Tougher action urged on ‘happy slapping’

People who film themselves or friends beating up others and put the resulting video on the internet should be dealt with more firmly by the law, MPs said on Friday.


Earlier this week, video website YouTube removed two films showing an autistic 17-year-old boy in Arnhem being bullied by four teenagers.
The practice of ‘happy slapping’ is a ‘scandal’ and the perpetrators must be brought to trial quickly, Labour MP Ton Heerts told ANP news service.
Bamber Delver of the children’s lobby group Kinderconsument also called for faster justice. ‘This would give a signal to young people who seem to think this sort of incident is the most normal thing in the world,’ he told ANP. ‘Uploading films of abuse onto the internet only makes the abuse worse.’
But the public prosecution department says it is not be possible to speed up the legal process for such offences. ‘These sort of cases are much more complicated,’ a spokesman was reported as saying. ‘You need to find out what lies behind the violence. If, for example, it is a question of self-defence.’

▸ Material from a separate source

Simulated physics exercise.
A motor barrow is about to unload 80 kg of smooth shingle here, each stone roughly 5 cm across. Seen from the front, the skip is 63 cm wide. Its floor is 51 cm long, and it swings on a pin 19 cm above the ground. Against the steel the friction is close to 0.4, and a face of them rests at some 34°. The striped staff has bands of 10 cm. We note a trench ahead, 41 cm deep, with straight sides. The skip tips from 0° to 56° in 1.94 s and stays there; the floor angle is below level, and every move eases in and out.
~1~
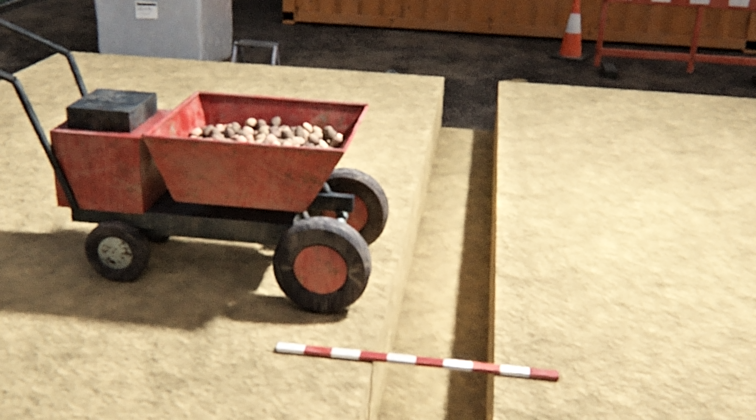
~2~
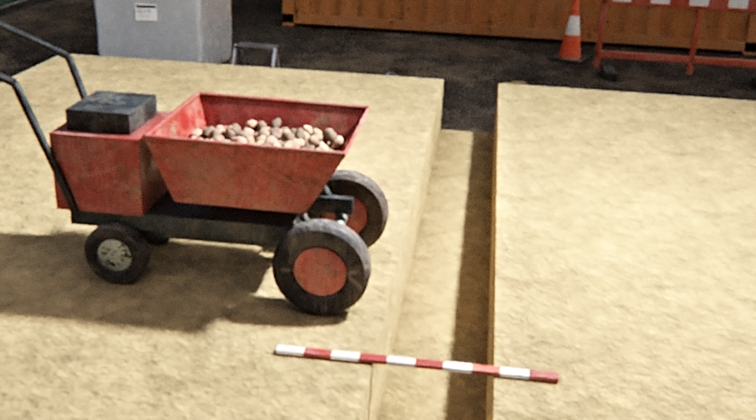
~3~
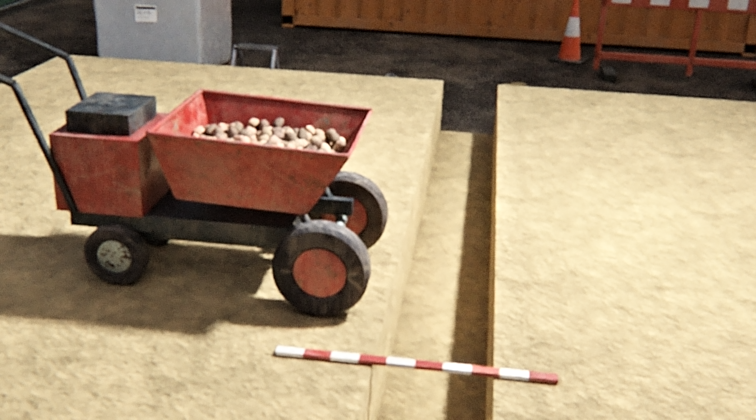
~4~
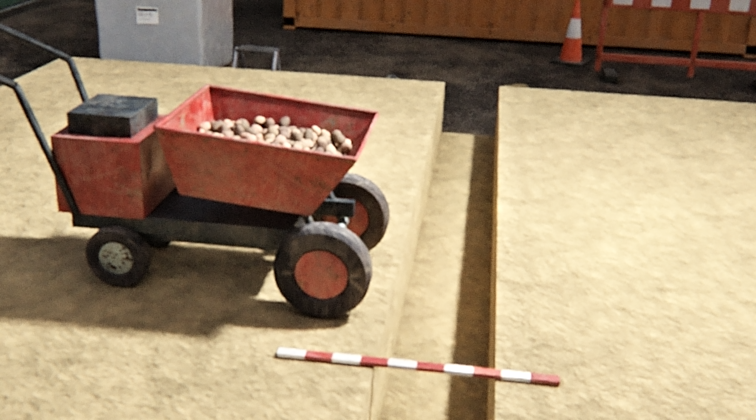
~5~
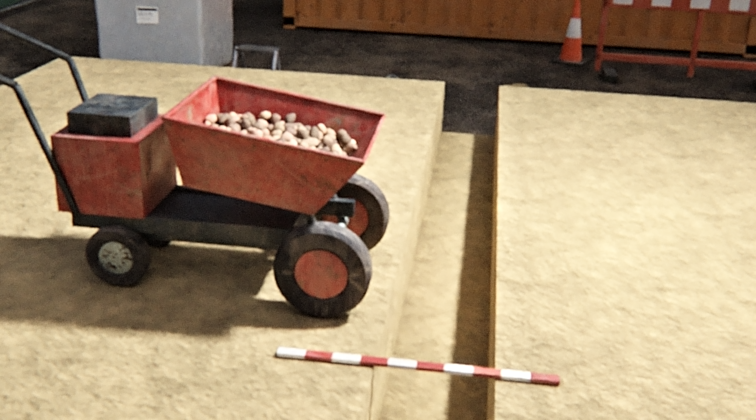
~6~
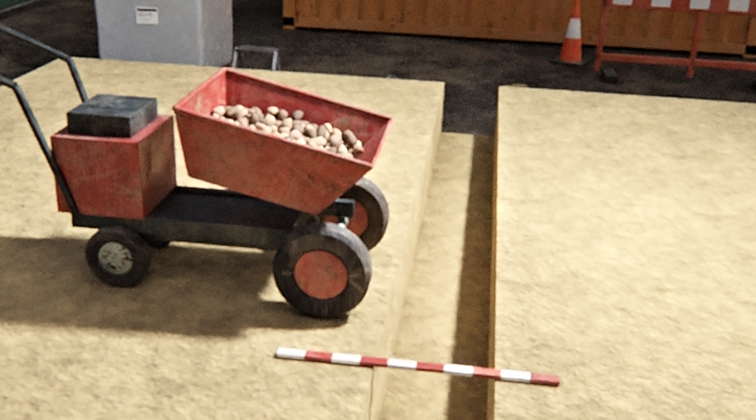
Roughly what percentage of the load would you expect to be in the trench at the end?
I'd expect around 33 per cent.
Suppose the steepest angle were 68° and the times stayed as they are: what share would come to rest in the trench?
Roughly 75 percent.
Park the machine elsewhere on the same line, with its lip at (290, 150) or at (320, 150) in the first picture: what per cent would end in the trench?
Roughly 30 in a hundred from the first, 35 in a hundred from the second.
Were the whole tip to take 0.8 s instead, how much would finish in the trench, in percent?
Then roughly 30 percent.
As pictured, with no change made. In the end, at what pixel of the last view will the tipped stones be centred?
The stones end up centred near (458, 376).
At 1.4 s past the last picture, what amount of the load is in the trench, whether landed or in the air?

The public prosecution department has not yet decided if the four youths involved in the Arnhem incident will be charged with threatening behaviour, violence, intimidation and sexual abuse, ANP reported.
Police are monitoring the situation in the neighbourhood where the five live after threats were made against the bullies on YouTube.
YouTube on Friday also removed a short film featuring a poster of anti-immigration MP Geert Wilders being shot five times.